On ne cuisine pas de sauce jaune sans huile de palme. Autrement dit, l’avenir de la langue française se fera avec les langues africaines ou ne se fera pas. Ce d’autant plus l’Afrique francophone représente, selon l’Organisation internationale de la Francophonie (OIF), plus de la moitié des locuteurs de la langue française dans le monde. Il revient donc aux États, chercheurs et artistes africains de trouver les voies et moyens politiques pour valoriser leurs langues au travers d’une diplomatie culturelle stratégique et clairement orientée. Il faut, avant toute chose, créer dans chacun des pays francophones d’Afrique un observatoire des langues nationales et officielle(s) à l’image de l’Office québécois de la langue française (OQLF) pour débattre sur la norme du français endogène. Cet observatoire composé de groupes d’experts aura, entre autres, pour mission d’élaborer un dictionnaire terminologique à l’effet de mettre en exergue le multilinguisme et le multiculturalisme qui sont par ailleurs des socles de la cohésion sociale.
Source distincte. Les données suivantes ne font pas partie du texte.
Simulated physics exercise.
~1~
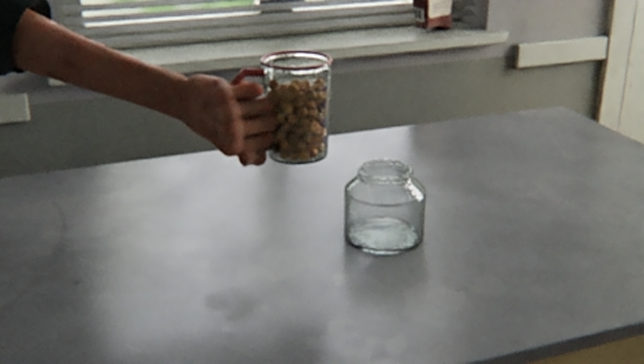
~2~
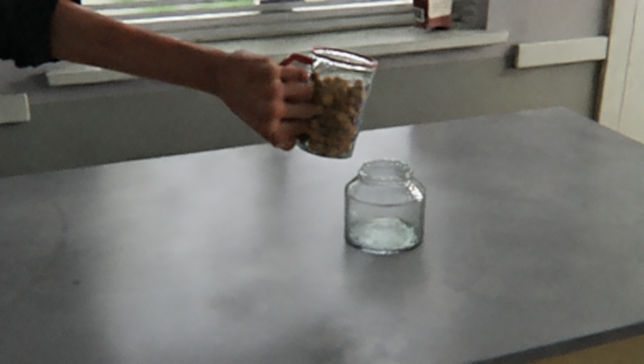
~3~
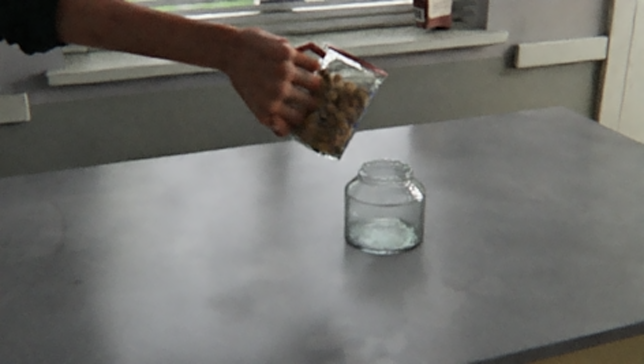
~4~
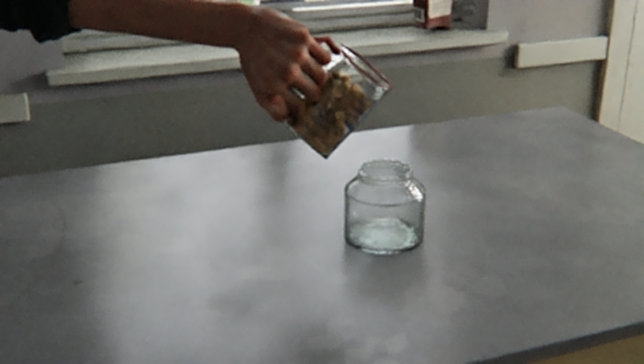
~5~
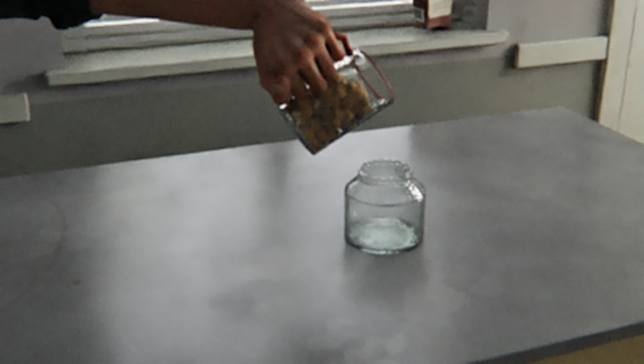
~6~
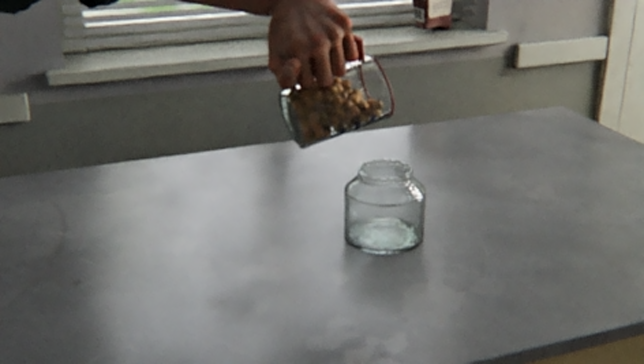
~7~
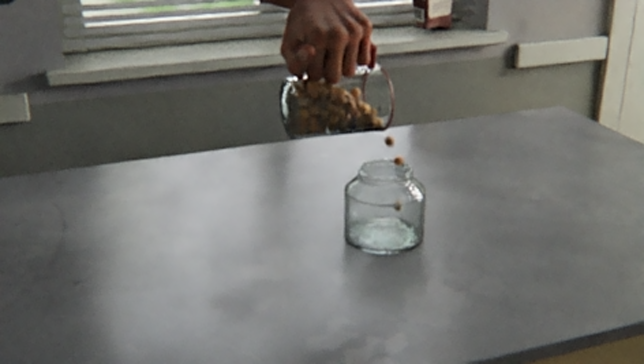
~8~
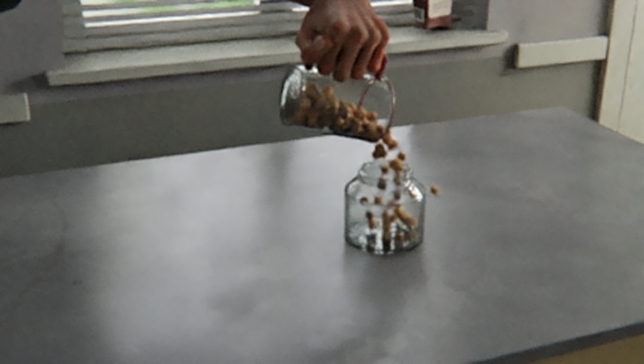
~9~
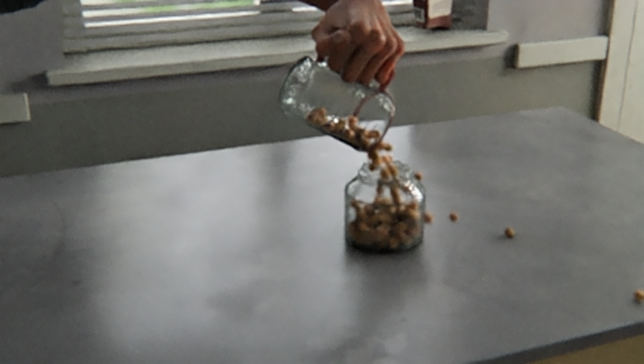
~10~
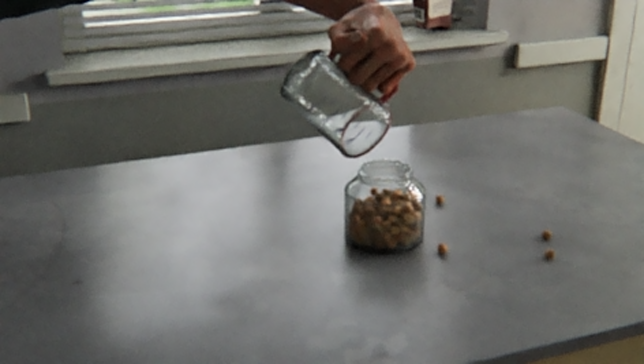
A hand tips small brown beads from a glass cup into a jar, spilling a few.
Seront ainsi privilégiés les mots stratégiques, ceux-là mêmes qui peuvent exprimer, d’une part, des réalités endogènes ou émergentes et, d’autre part, des identités de marque pour le pays. Il n’a échappé à personne qu’un grand nombre de mots italiens et japonais entrés ces dernières années dans les dictionnaires renvoient à la cuisine, et cela participe du rayonnement de ces pays.